XIIIe s. Nus [nul] ne quens ne bers [ni comte ni baron] ne puet [peut] donner son homme de foy, se n'est à son frere ou à sa suer ; mès à iceus le puet il bien donner en partie, mes il ne le pourroit pas donner à un estrange, se il ne le donnoit à [avec] toute l'obeissance [service] qu'il avoit, sans riens retenir, Du Cange, obedientia.

XIVe s. Collations et patronages de benefices, hommes, hommages, vassaux, vasselages, obeissances, honneurs, et quelconques autres rentes et appartenances, Du Cange, ib.

XVe s. Cy vous [je] rens toute obeissance, Orléans, Ball. 102. Furent festoyez en la ville de Paris et receus bien honnorablement, et menez par l'obeissance et par les subjects du roy jusques en Allemaigne, Chartier, Hist. de Ch. VI et VII, p. 247.

XVIe s. [Ces pays] Furent submis en mon obeissance, Marot, IV, 128. Recommander l'obeissance du [au] magistrat, Montaigne, I, 123. Dieu ne se contente pas de demi-obeissance, ains la veut toute entiere, Lanoue, 75. Ces heritages que les bastards acquierent au cas qu'ils ont hoirs de leurs corps engendrez en loyal mariage, doivent estre au seigneur souz lequel l'acquisition a esté faite, pourveu qu'il ait obeissance et moyenne justice, combien qu'il n'ait haulte justice, Coust. génér. t. II, p. 782.

ÉTYMOLOGIE

Obéissant.

SUPPLÉMENT AU DICTIONNAIRE

OBÉISSANCE.
7 Au plur. Terme de droit.

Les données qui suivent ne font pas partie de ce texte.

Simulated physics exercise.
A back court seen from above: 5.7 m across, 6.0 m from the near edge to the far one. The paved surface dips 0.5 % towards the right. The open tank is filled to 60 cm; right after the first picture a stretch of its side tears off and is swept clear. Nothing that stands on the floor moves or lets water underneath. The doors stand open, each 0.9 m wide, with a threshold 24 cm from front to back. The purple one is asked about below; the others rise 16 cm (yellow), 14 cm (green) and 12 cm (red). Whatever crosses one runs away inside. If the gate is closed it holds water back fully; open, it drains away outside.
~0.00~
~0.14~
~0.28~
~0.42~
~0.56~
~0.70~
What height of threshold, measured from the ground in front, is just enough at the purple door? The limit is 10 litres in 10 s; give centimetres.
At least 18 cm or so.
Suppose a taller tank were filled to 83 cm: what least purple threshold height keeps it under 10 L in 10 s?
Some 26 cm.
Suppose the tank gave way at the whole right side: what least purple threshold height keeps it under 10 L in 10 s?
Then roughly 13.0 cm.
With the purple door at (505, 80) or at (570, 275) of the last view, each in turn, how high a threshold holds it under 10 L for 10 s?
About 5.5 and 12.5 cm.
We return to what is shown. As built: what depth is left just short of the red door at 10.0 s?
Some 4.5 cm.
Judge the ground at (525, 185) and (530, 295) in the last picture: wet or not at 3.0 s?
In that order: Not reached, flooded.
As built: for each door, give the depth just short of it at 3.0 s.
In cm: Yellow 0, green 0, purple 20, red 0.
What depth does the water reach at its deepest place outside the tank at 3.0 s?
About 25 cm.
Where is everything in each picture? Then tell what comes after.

Offre, soumission, consentement… qu'il [H…] reconnaît lui-même qu'il doit une indemnité à B…, qu'il y a lieu d'en fixer le chiffre à 4,000 fr. conformément à ses obéissances, Gaz. des Trib. 17 fév. 1876, p. 162, 1re col. (Cour d'appel de Rouen)
8En style épistolaire, et comme formule finale : recevez mes obéissances.